Al netto della diminuzione forzata del voto di scambio e della probabile scelta tattica della mafia, l’astensionismo record siciliano - di maggioranza assoluta - si proietta sulle elezioni nazionali. Ed è un dato che riflette oltre al naturale qualunquismo un diffuso e comprensibile disgusto verso il malaffare, la separazione ormai irrecuperabile fra cittadini e partiti.
Se mettiamo assieme questo elemento di svuotamento della rappresentanza con
il commissariamento euro-tecnico in atto e la ben nota legge elettorale
oligarchica, che difficilmente sarà cambiata in extremis, e di certo non sarà
cambiata in meglio, diventa sempre più impegnativo parlare di democrazia
rappresentativa e sovranità popolare.
Per rigenerare la democrazia rappresentativa, che non funziona più,
sequestrata com’è da partiti, gruppi di interesse e strutture di potere
sovranazionali, sistema di informazione controllata, una delle strade - come ho scritto più volte - è l’introduzione,
ovunque possibile, di elementi di democrazia diretta e partecipativa.
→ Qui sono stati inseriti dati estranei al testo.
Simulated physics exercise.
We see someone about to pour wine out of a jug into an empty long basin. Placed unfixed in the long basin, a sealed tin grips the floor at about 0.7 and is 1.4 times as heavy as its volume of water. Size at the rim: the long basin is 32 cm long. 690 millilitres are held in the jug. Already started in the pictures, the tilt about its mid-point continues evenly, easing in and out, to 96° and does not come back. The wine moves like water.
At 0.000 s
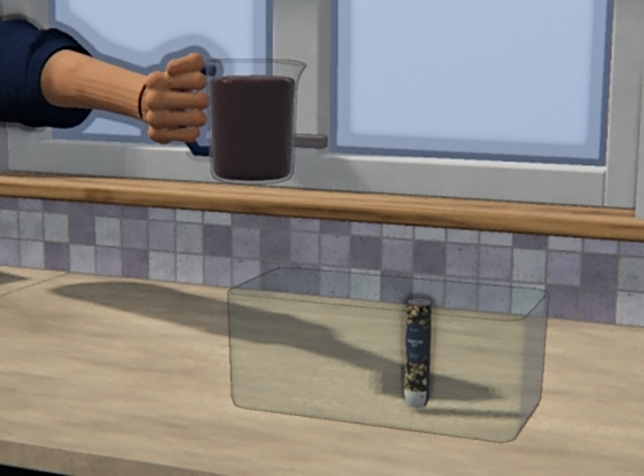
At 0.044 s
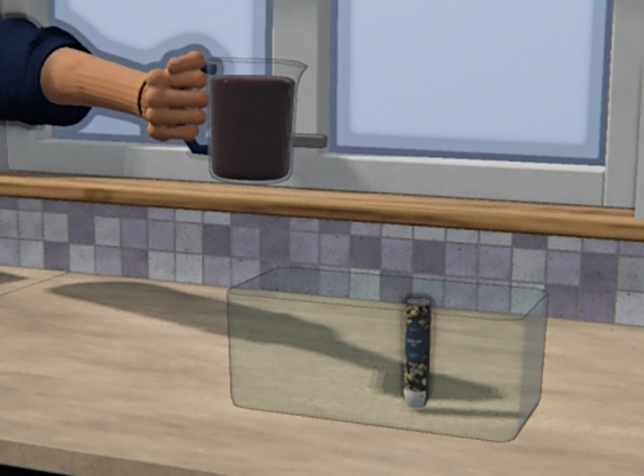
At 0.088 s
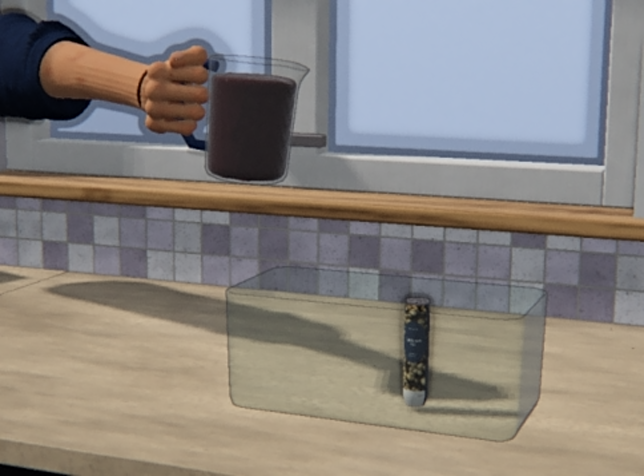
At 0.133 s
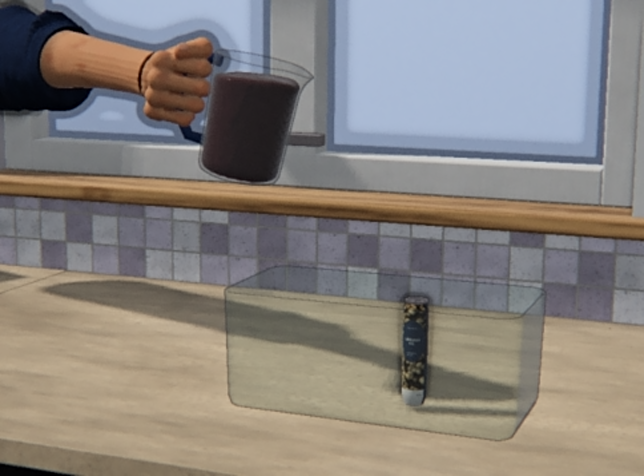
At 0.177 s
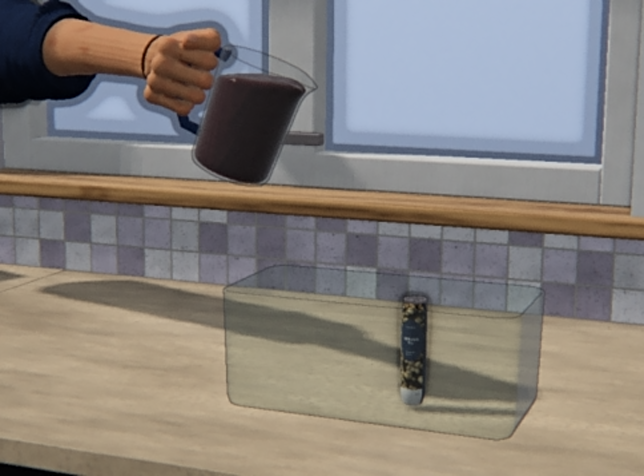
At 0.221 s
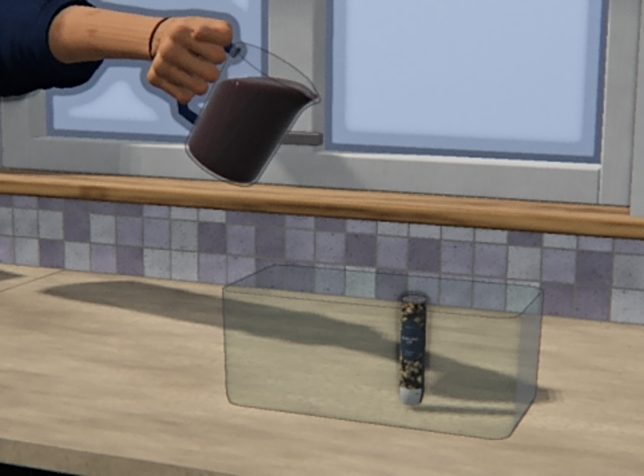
In this clip, a hand at the upper left holds a clear jug of dark wine above a long transparent basin with a small patterned tin, then steadily tilts the jug to the right, the wine shifting toward its rim.
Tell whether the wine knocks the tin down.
It keels over.
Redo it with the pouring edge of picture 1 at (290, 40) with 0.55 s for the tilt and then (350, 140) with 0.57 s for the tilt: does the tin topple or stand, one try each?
The tin stays vertical the first time and overturns the second time.
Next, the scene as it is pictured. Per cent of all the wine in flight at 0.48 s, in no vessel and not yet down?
28 %.
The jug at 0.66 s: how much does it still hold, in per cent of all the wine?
Close to 28 percent of the whole amount.
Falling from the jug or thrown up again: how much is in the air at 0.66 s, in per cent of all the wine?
Airborne share: Near 26 %.
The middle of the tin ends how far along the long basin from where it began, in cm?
Looks like roughly 6.5 cm in total.
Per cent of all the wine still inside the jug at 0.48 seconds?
Still held: Roughly 66 % of the total.
Then, 0.48 s in, the tilt is 90° and 66 per cent is still to pour; the tin stands where it began.
Then, 0.66 s in, the tilt is 96° and 29 per cent is still to pour; the tin leans 5°.
Then, 0.86 s in, the tilt is 96° and 10 per cent is still to pour; the tin leans 27°.
Then, 1.07 s in, the tilt is 96° and 3 per cent is still to pour; the tin lies on its side.
Finally, the tin lies on its side.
In modo ben calibrato, articolando attentamente le procedure e i campi di
applicazione, senza illudersi di poter eliminare le mediazioni e fare a meno
delle forme della rappresentanza, che in una comunità ampia sono comunque
necessarie.
Può servire per esempio sperimentare il referendum propositivo, a livello
locale e nazionale, o meglio ancora: deliberativo. Magari con un maggior numero
di firme richieste, con un filtro preventivo nel caso del nazionale da parte
della corte costituzionale all’atto del deposito dei quesiti, e senza quorum, o
abbassandolo, in modo che chi si assume la responsabilità di partecipare decide
direttamente le leggi sottoposte al giudizio popolare.